Il y aura ensuite Lester Bangs, le rock critique américain disciple de Kerouac et génie absolu, « accélérateur numéro Un des aventures Tristram », dixit leur éditeur. Quand Psychotic Reactions and Carburetor Dung paraît aux États-Unis en 1987, cinq ans après la mort de son auteur, les deux acolytes filent à Francfort en acheter les droits. En découlera un livre de Patti Smith (via son agent américain, qui entend parler de l’éditeur français de Bangs).

Textes incorrects et littérature clandestine

Tristam fait aussi redécouvrir Le Tutu, ce roman d’avant-garde de la mystérieuse Princesse Sapho, pseudonyme apparu à la fin du XIX° siècle. Son auteur présumé, Léon Genonceaux, aurait réédité Les chants de Maldoror de notre cher Lautréamont et regroupé le premier recueil de poèmes de Rimbaud sous le titre Reliquaires. Ils publient de même le premier roman de Maurice Girodias, le fameux créateur de la maison Olympia Press, dont le père Jack Kahane édita sous le manteau Anaïs Nin, Arthur Miller, et le fils les premiers livres de Beckett, Burroughs, ou encore le Lolita de Nabokov. « La poésie nouvelle, plus que jamais, reste invisible », commentent Martigny et Gailliot. « Quand elle existe ».
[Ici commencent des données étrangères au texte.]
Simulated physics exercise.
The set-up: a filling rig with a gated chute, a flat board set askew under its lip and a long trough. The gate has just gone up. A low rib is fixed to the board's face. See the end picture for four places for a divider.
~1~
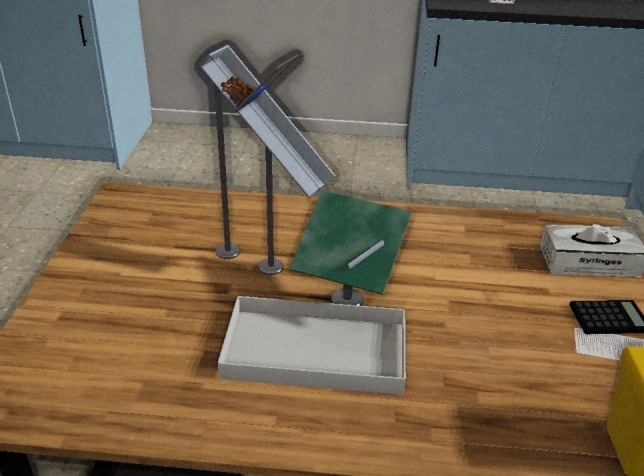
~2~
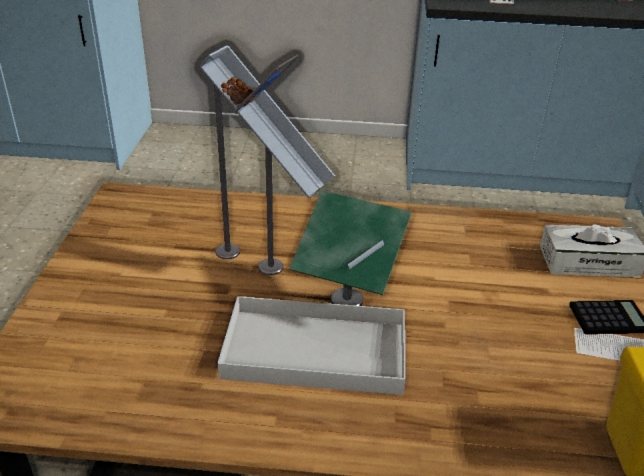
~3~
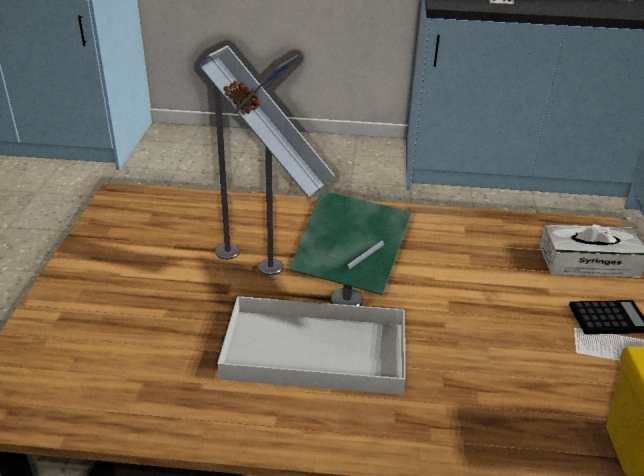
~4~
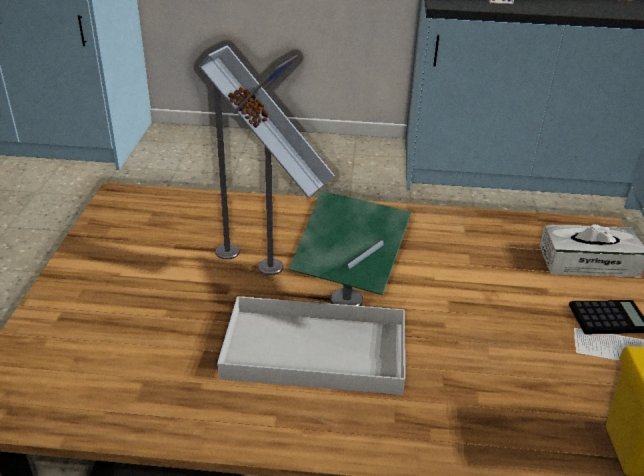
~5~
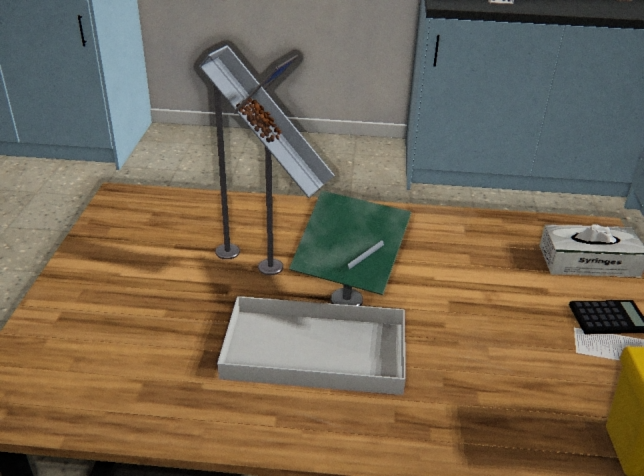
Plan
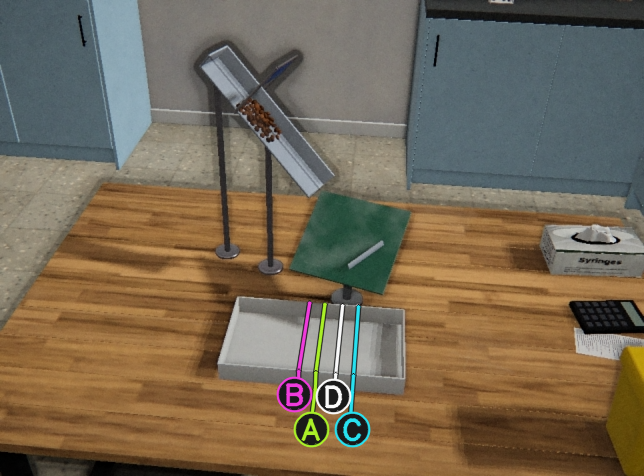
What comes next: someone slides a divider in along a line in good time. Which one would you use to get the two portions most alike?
It is A.
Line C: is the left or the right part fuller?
More lands on the left.
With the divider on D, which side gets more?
More lands on the left.
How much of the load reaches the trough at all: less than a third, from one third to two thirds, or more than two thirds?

On trouve donc tout cela, et bien d’autres choses encore, dans l’extraordinaire anthologie Association de malfaiteurs. Lisez aussi la nouvelle lunaire de David Bowie, Le journal de Nathan Alder, ou le meurtre artistique-rituel de Baby Grace Blue. Sous-titrée Un hyper-cycle dramatique gothique non-linéaire, publiée pour la première fois en français à l’initiative des éditions Tristram, dans le numéro 54 de la revue L’infini (Gallimard, printemps 1996). Une sorte de journal intime d’un psychopathe, docteur maboul et savant fou, entre cauchemar éveillé et hallucination à dormir debout. « C’est à 5 h 47 précises, le matin du vendredi 31 décembre 1999, commence Bowie, qu’un pluraliste d’humeur sombre entama la dissection de « Baby Grace », âgée de quatorze ans. Les bras de la victime furent hérissés de seize aiguilles hypodermiques y injectant quatre conservateurs principaux, des agents de coloration, des fluides de transport d’information mémorielle, et un peu de matière verdâtre. » Le journal de Nathan Adler est quant à lui une petite merveille de psychédélisme littéraire, furieusement futuriste et un peu glauque, à l’image de la trilogie berlinoise du Duke.

En conclusion, l’anthologie Association de malfaiteurs a le bon goût de nous laisser méditer sur les principes fondateurs de la censure, exhumés par l’auteur d’H(a)ystérie : le code de la pudeur à Hollywood du cinéaste Kenneth Anger. Celui-ci nous permet en effet de redécouvrir, tels quels et, précisément, non censurés, les trois premiers articles, et principes généraux, du célèbre code Hayes qui codifia des années durant les règles, obligatoires et strictes, de la « décence » dans le cinéma hollywood :

« 1.     Aucun film ne sera réalisé qui puisse abaisser le niveau moral des spectateurs. Aussi n’amènera-t-on jamais le spectateur à prendre le parti du crime, du mal et du péché.

2.     Les genres de vie décrits dans le film seront corrects, compte tenu des exigences particulières du drame et du spectacle.

3.     La loi, naturelle ou humaine, ne sera pas tournée en ridicule et la sympathie de l’auditoire n’ira pas ceux qui la violent. »

Puisse Tristram encore longtemps défendre les genres de vie incorrects… Compte tenu des exigences particulières du drame et du spectacle.